By Chaz Lipp

Mark Boal’s Oscar-nominated screenplay for Zero Dark Thirty has recently been issued in paperback book form by Newmarket Press, an imprint of HarperCollins. It’s a slim but valuable volume, an excellent resource for anyone who wants to see how the screenwriter’s work looks before visualized by the filmmakers.

A brief introduction by the film’s director Kathryn Bigelow precedes the actual screenplay, formatted in standard Courier font. There’s no annotation, just the screenplay itself. For anyone unfamiliar with how a movie “reads” before it is produced, the sparse, dialogue-dominated style may be surprising. It’s the blueprint for what eventually becomes a movie, and as such it presents a reading experience considerably different from novels. Published screenplays such as this are particularly useful for aspiring screenwriters as a model for how to conceptualize what will translate into visuals. Boal’s style is incisive, compelling the writer to keep turning pages.

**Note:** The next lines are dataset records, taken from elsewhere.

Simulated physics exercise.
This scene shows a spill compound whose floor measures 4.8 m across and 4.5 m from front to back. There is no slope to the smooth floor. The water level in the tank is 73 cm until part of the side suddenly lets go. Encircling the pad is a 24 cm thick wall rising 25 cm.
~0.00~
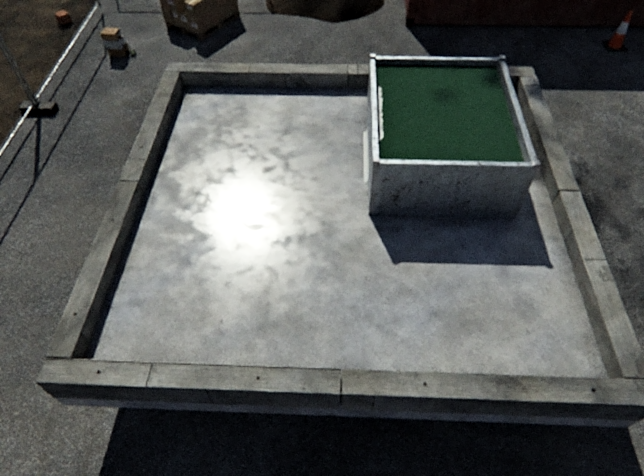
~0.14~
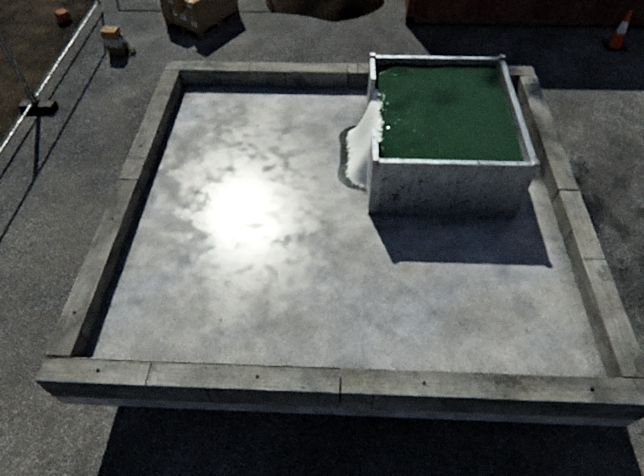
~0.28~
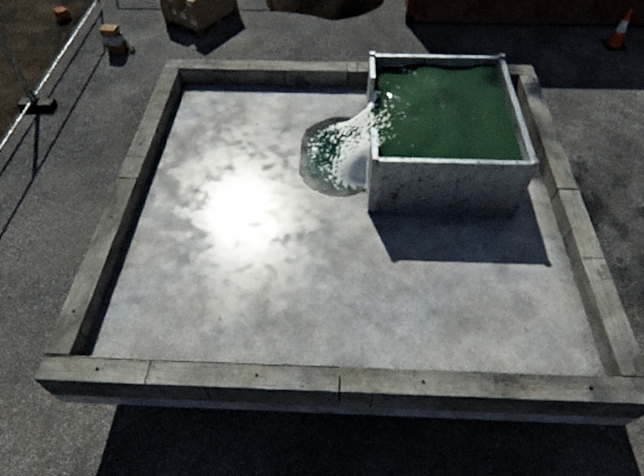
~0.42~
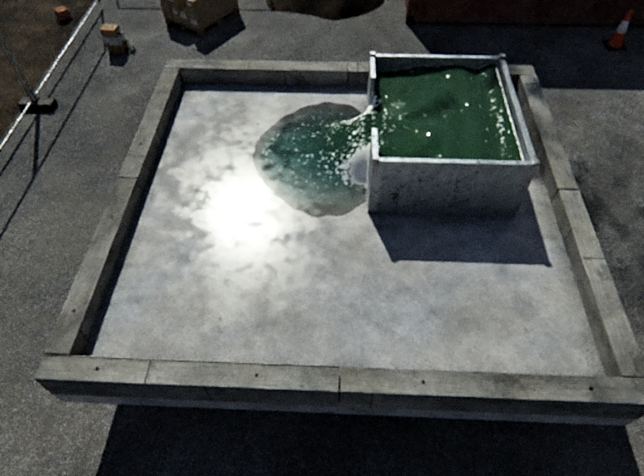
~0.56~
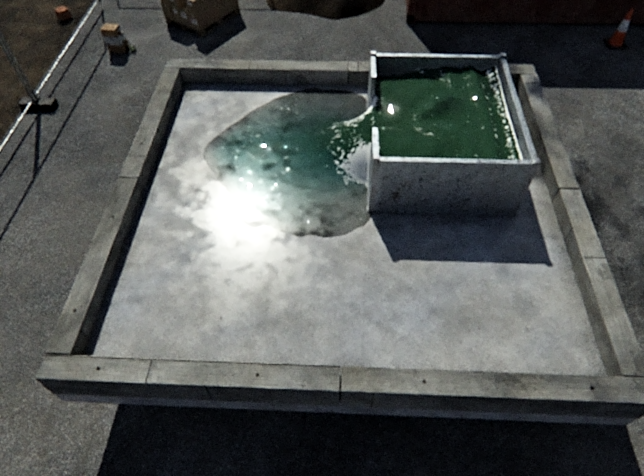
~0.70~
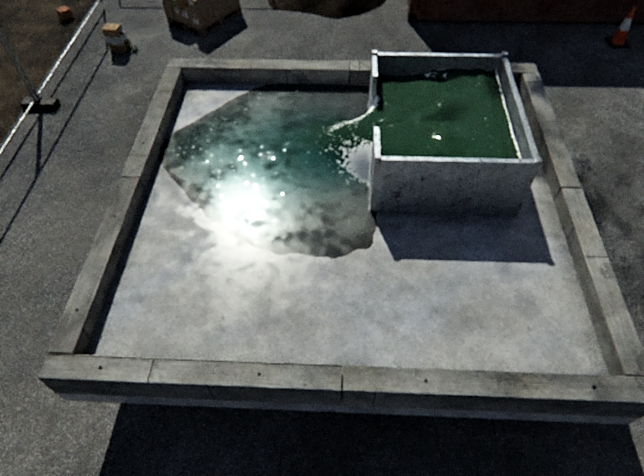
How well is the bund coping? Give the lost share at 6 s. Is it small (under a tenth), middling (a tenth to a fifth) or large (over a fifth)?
It is small, under a tenth.
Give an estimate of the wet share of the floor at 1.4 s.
Wet share: Near 50 percent.
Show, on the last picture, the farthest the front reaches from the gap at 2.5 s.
That would be close to (86, 364).
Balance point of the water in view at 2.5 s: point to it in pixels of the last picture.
I'd say somewhere around (306, 167).
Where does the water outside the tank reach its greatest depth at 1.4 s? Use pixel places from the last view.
Look around (185, 87).
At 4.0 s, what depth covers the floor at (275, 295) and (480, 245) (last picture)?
Roughly 6 cm and 1 cm.
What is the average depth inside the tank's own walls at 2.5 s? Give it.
About 31 centimetres on average.
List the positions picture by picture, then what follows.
Still water, 73 cm deep, in the tank at (444, 111), in the first picture.
Water pours out at (373, 138) and has run 0.6 m, to (354, 184); deepest outside 40 cm, 73 cm at the tank's back, in the second picture.
Water pours out at (373, 140) and has run 0.9 m, to (314, 131); deepest outside 45 cm, 73 cm at the tank's back, in the third picture.
Water pours out at (373, 141) and has run 1.4 m, to (260, 160); deepest outside 42 cm, 65 cm at the tank's back, in the fourth picture.
Water pours out at (374, 139) and has run 2.1 m, to (211, 152); deepest outside 43 cm, 61 cm at the tank's back, in the fifth picture.
Water pours out at (375, 138) and has run 2.7 m, to (166, 154); deepest outside 46 cm, 61 cm at the tank's back, in the sixth picture.
After 1.1 s water covers 40 % of the floor and is deepest (42 cm) near (356, 158); 0 % is over the wall.
After 1.4 s water covers 45 % of the floor and is deepest (52 cm) near (185, 87); 0 % is over the wall.
After 2.5 s water covers 50 % of the floor and is deepest (32 cm) near (86, 364); 4 % is over the wall.
After 4.0 s water covers 65 % of the floor and is deepest (20 cm) near (142, 366); 6 % is over the wall.
After 6.0 s water covers 80 % of the floor and is deepest (16 cm) near (86, 364); 6 % is over the wall.
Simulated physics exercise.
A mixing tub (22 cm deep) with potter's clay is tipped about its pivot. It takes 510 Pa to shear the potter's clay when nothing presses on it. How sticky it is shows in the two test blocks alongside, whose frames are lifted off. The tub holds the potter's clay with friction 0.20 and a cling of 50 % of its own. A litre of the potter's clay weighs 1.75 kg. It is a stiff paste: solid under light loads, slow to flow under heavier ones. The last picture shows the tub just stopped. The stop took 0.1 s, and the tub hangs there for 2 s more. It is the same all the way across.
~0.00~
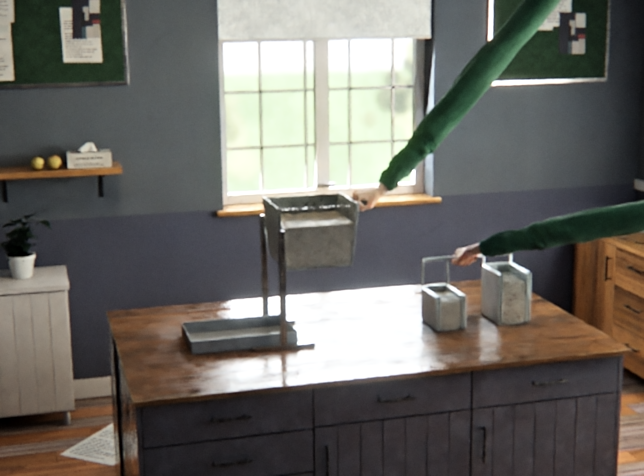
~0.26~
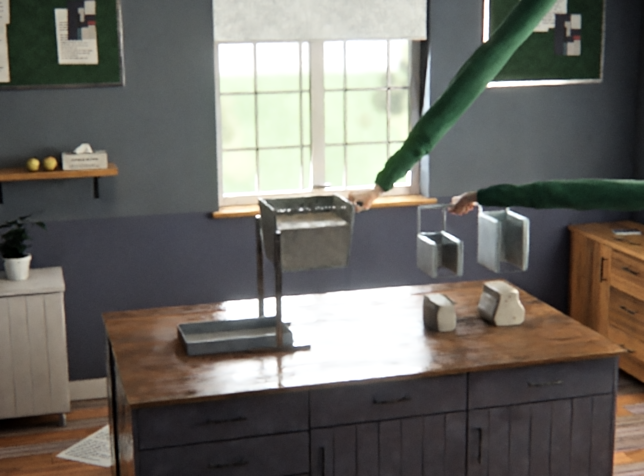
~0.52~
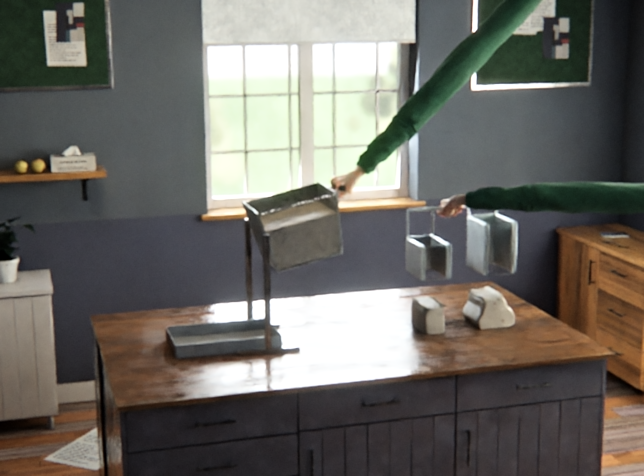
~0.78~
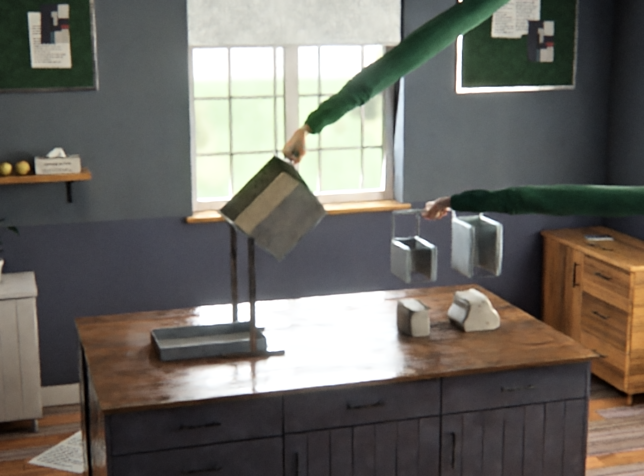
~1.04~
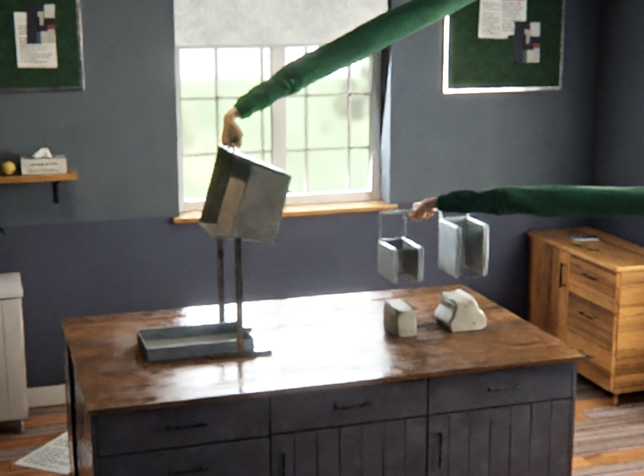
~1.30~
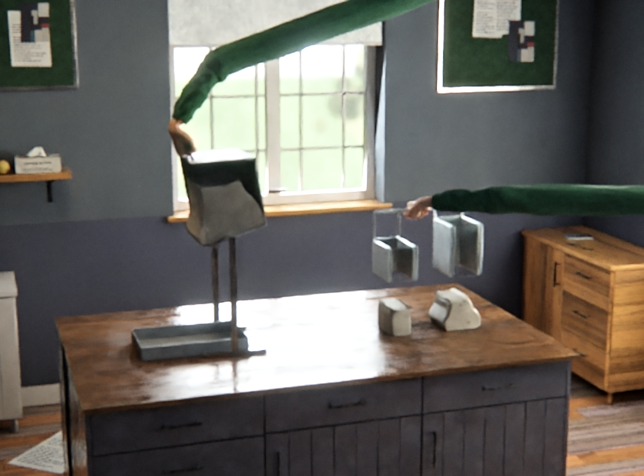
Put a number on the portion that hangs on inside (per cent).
About 29 %.
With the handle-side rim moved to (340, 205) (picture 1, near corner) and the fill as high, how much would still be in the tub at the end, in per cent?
Then about 35 %.
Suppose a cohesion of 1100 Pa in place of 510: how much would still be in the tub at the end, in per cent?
Then about 40 %.
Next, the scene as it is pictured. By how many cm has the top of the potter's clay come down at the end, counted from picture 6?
About 13 cm.
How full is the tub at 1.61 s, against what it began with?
Some 35 per cent.
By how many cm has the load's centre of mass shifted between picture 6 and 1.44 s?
Roughly 10 cm.
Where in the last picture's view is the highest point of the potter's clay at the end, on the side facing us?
Near (259, 213).
After 1.44 s, the tub is at 99 degrees and holds 56 %.
After 1.61 s, the tub is at 99 degrees and holds 33 %.
After 1.78 s, the tub is at 99 degrees and holds 29 %.
After 1.95 s, the tub is at 99 degrees and holds 29 %.
After 3.30 s, the tub is at 99 degrees and holds 29 %.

Following the body of the actual screenplay, there’s a substantial interview that Rob Feld conducted with Boal. They cover a number of aspects of the process, including Boal’s research in adapting real-life events (especially in the case, with something as controversial as the story of the hunt for Osama Bin Laden). A selection of storyboards is included after the interview, further illustrating the transition from script to screen. Midway through the book, there’s a section of full color production stills from Zero Dark Thirty.